Pizza napolitana semejante a la reseñada por Alexandre Dumas en 1830


En 1830 Alexandre Dumas padre escribía en su novela Le corricolo que en Nápoles la gente pobre comía pizza mañana tarde y noche, y que esta era “un pan plano con aceite, queso, tocino, tomate y anchoas saladas”. Un análisis atento deja en claro que esa pizza era una pequeña bola de masa estirada al límite para alcanzar para muchos, y que el delgado resultado se cubría con una salsa de pomodoro al que sólo volvían digno y aspirante a cierto prestigio las hierbas locales y las especias.
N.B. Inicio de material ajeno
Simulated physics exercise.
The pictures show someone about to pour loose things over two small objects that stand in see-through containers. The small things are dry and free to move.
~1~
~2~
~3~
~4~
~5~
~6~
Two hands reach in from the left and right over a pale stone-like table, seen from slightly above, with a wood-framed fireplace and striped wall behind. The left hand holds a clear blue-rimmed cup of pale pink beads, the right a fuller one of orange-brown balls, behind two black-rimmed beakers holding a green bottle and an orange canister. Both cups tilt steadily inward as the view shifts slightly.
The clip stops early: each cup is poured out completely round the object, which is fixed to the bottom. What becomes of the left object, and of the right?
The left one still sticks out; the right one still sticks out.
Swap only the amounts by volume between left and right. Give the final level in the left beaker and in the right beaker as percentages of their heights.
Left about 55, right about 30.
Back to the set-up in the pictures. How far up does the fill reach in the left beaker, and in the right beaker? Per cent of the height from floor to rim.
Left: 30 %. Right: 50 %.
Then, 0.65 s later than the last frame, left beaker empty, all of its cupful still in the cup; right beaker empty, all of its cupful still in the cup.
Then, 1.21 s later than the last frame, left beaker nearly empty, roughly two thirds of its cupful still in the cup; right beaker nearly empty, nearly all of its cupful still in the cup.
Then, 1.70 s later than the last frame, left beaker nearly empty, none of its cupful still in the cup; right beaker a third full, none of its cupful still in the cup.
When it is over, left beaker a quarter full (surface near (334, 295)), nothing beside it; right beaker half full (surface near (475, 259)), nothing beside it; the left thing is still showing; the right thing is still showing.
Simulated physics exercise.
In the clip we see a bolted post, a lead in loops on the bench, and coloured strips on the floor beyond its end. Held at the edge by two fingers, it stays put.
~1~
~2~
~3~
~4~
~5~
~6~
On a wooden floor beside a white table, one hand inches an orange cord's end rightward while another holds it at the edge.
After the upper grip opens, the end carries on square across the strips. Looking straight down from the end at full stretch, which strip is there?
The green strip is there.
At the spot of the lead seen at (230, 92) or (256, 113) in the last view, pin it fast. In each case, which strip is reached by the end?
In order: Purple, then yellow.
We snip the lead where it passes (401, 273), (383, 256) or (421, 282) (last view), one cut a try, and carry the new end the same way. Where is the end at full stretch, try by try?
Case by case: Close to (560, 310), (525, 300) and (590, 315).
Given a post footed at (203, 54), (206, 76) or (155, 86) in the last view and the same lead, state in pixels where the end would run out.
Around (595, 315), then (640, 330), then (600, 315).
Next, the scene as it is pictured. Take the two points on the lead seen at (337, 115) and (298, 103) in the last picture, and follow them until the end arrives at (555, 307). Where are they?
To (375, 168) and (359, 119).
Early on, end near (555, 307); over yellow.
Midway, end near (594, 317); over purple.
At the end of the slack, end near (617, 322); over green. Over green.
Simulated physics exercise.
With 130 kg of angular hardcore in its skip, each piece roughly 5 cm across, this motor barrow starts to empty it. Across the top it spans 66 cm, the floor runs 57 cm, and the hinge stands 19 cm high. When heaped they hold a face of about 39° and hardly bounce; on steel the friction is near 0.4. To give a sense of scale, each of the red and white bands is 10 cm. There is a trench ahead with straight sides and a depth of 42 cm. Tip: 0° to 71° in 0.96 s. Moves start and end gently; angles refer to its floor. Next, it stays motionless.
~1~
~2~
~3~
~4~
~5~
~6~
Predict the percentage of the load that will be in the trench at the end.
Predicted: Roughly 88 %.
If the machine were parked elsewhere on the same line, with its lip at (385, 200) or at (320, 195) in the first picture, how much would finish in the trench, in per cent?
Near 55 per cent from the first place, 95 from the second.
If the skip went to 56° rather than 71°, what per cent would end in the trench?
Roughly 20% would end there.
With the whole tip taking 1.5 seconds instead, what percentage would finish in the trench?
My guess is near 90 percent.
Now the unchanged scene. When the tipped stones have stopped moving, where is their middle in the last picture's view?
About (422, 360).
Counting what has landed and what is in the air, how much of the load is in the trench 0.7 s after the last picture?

Tocino y anchoas no eran otra cosa que conservas o “comida de previsión o invierno” –no precisamente de gente rica– y el queso mozzarela un insumo hecho con la leche de un bovino bárbaro e invasor. Como se ve, los padres de la pizza fueron el hambre y la creatividad (y no el buen gusto),  y a ésta todavía le quedaría hacer un largo viaje transatlántico que en los albores del siglo XX la convertiría en alimento melancólico de los migrantes italianos en Estados Unidos. Las humildes, básicas y originales pizzas Margherita y Marinara (cada una con leyendas "históricas" hoy desacreditadas) se filtraron como contrabando en un nuevo mundo de abundancia, donde en poco tiempo se llenaron de ingredientes variados y de mejor calidad para su ingreso a los negocios, la competencia, la producción en serie y la internacionalización. Con todo, la pizza no ha perdido su humilde vocación. Aún es alimento vinculado al hecho de compartir y se asocia con rendimiento y bajos presupuestos. Y claro, no falta quien la señale como parte del grueso corpus norteamericano de la comida chatarra, es decir, entre los alimentos aptos para pobres y mal nutridos.